If I've understood you correctly then the tests don't seem to have turned up any results that would cause the amplifier to fail.
Maybe someone else will spot something I've missed... or maybe the tech didn't find the real fault in the amp when it was sent in the first time.

Okay... I think I am having trouble following. Also there might be a bit of confusion around resistance (DC) and impedance (AC). When you read the resistance across the loudspeaker terminals it has very little to do with the nominal impedance of the speakers (this is even true if you measure across the driver itself). You have a high pass filter on both the mid (12µF) and the tweeter (4.2µF) so if everything is working correctly you should get an open circuit when you attempt to measure resistance across the loudspeaker posts with everything connected.

I’ll tell you what I think I’ve understood and you put me right if I’ve misunderstood:

1) Original test with everything assembled showed 0Ω resistance across the MF/HF +/- terminals on the back of the speaker.
2) Those terminals connect directly to IP+ and IP- on the crossover PCB.
3) With the crossover disconnected the DC resistance between IP+ and IP- was open circuit.
If points 1-3 are correct and you’ve put it back together and measured 0Ω across the loudspeaker terminals then there’s a short somewhere between the terminals and where the wires connect to IP+ and IP-.

4) With everything disconnected from the crossover you measured the resistance across the copper you have marked M+ and M- and got 0Ω.
5) According to the schematic M+ and M- should be connected (at DC) via 2.5µH inductor (of negligible DC resistance) and a 2.2Ω resistor.
6) On your most recent test you measured 2.7Ω.
If point 4 was true then you’d most certainly have overloaded your amp and would have got no sound from the driver... however the most recent measurement shows no such problem.

between the HF+ and LF+ terminals should be 0.0 ohms

do you mean open circuit?.. Not being snarky, just checking :-).

You have made me think of something though... if you forgot to take the shorting plate/wires off the loudspeaker posts when switching to a bi-amp config you could get enough current flowing between the two amplifiers to blow one of them.

@erik_squires 

Dude, you should have followed my advice and you'd be done by now. :)

The best way I know of to test a crossover is to generate an impedance graph. You can use DATS V2 (or is it now up to V3) or you can build a jig and use Room EQ Wizard’s app for this.

How is that advice?.. it's not going to help anyone who doesn't already know what they're doing.

ps was that pragmasi or eric which posted the equation post ?

That was me re-posting Eric's advice to point out how it wasn't very helpful.

Pragmasi-im really sorry,but there are no open circuits

Absolutely nothing to be sorry about at all... would just be good if we could help you fix this.

shorting links on speaker binding post havent ever been used,to go from bi-wire to normal two wire

Shame... thought I was onto something there... how do you connect the terminals when running from one amplifier?

It'd be useful if you could describe where you're measuring the short circuits using the references you've added to the PCB with a sharpie.

Would be great if we could all help you get to the bottom of this.

1) Original test with everything assembled showed 0Ω resistance across the MF/HF +/- terminals on the back of the speaker.
2) Those terminals connect directly to IP+ and IP- on the crossover PCB.
3) With the crossover disconnected the DC resistance between IP+ and IP- was open circuit.
If points 1-3 are correct and you’ve put it back together and measured 0Ω across the loudspeaker terminals then there’s a short somewhere between the terminals and where the wires connect to IP+ and IP-.

totally correct

Okay, that should narrow it down a bit and you can stop worrying about the crossover.
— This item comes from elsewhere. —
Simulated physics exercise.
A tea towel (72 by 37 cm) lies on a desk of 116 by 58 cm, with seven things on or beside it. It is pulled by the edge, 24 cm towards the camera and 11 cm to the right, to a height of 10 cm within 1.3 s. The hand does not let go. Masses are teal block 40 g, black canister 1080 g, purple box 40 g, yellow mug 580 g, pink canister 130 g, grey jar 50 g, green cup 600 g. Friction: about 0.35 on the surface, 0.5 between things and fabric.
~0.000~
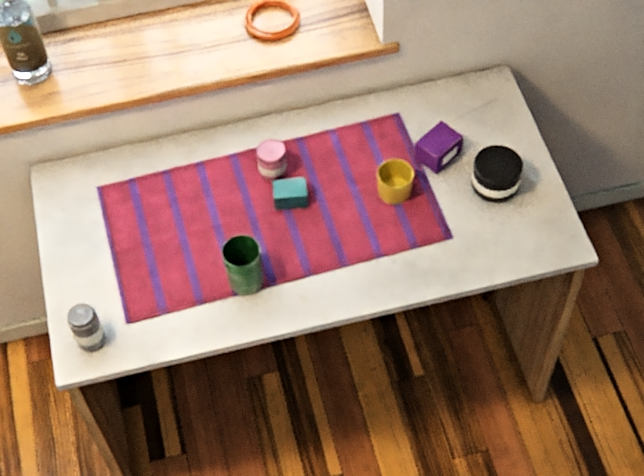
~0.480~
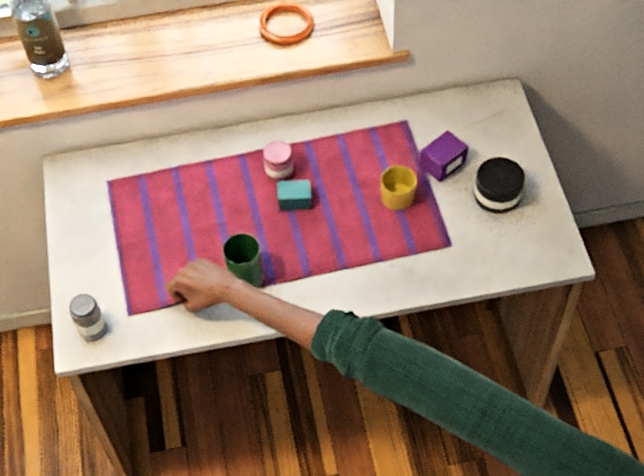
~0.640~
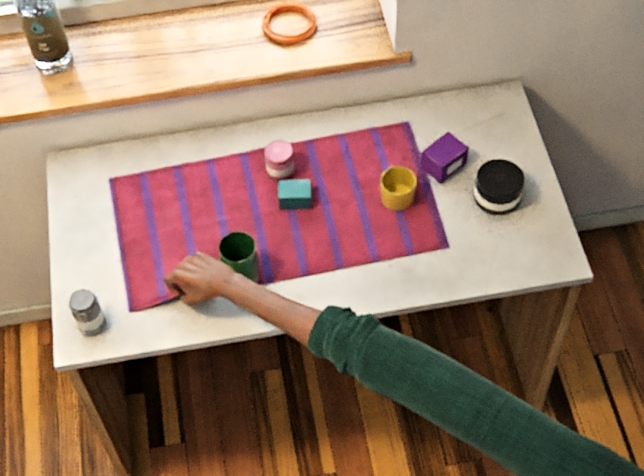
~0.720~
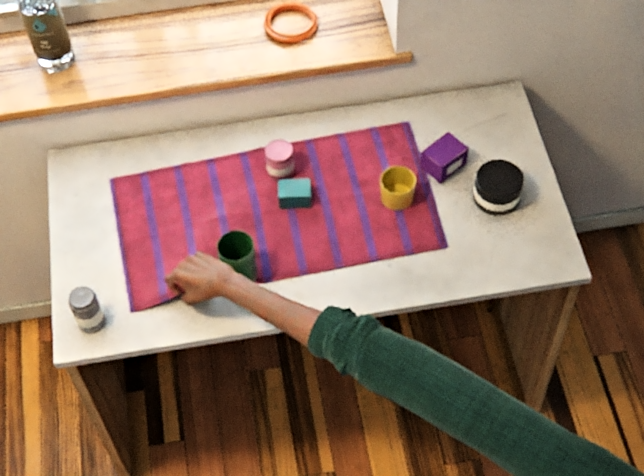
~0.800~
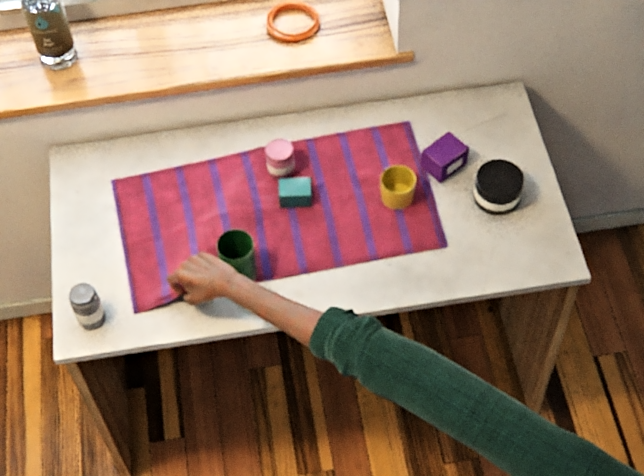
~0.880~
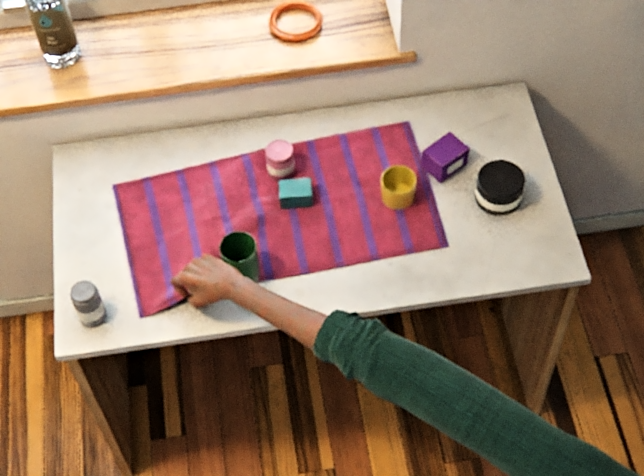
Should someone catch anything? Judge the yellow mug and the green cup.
The yellow mug remains up there, the green cup goes over the edge.
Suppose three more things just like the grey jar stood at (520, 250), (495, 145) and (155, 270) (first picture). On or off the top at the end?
In turn: Stays up, stays on, drops off.
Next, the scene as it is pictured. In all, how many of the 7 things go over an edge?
That makes 1.
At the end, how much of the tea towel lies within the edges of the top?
Some 75 per cent of it.
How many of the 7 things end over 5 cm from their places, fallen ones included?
I count 4.
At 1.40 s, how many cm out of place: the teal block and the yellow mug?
Teal block 10 cm, yellow mug 4 cm.
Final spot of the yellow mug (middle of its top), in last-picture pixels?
Near (372, 205).
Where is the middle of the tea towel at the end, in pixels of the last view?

If you only get the short when the loudspeaker is reassembled then you're looking for something between the crossover PCB and the loudspeaker inputs. If you disconnect the crossover you should be able to track it down... what are the binding posts on the loudspeaker mounted to, plastic or could it be anodized aluminium?

If you measure the resistance across the loudspeaker posts which include connection to the bass driver (or full range) then you will measure some resistance that is greater than 0Ω which is made up of the crossover components and the voice coil resistance of the bass driver only. You are not measuring the impedance of the loudspeaker, in fact an impedance measurement doesn't mean anything unless you know the frequency you are measuring at.
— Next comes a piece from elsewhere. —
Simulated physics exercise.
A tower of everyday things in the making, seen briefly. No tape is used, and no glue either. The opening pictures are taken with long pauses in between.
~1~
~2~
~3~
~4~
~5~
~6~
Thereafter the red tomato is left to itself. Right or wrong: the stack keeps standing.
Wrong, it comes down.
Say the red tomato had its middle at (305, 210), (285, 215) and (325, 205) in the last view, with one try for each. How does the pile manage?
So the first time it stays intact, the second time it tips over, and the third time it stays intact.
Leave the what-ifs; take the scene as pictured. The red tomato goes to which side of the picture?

In your configuration you should see open circuit for MF/HF and some resistance across LF. Which you do when the crossover is disconnected from the speaker terminals.
If I understand you correctly it is only when you put the loudspeaker back together that you read 0Ω across the MF/HF. If that is correct then you have a short which is upstream of the crossover i.e. the loudspeaker terminals, connecting wires etc.
If the MF/HF connectors really are a dead short then your amplifier would fail immediately... actually it should go into overcurrent protection but I digress.

Something doesn't add up.

1) You measure 0Ω across the MF/HF terminals of both speakers.

2) When you had everything disconnected you measured open circuit across IP+ & IP-. That is what you would expect.

Knowing that, it should be simple with the crossover disconnected to measure the resistance across the loudspeaker terminals to locate the short. If there's not one then the short was either at the point the wires connected to the crossover or items 1 & 2 listed above are incorrect.

The fact that both speakers measure 0Ω at the MF/HF terminals implies that you're not looking for a stray wire or small solder bridge but a mistake or failure on both speaker inputs. That's why something like connecting the amplifier outputs incorrectly seemed like a likely scenario... although I know you've ruled that out.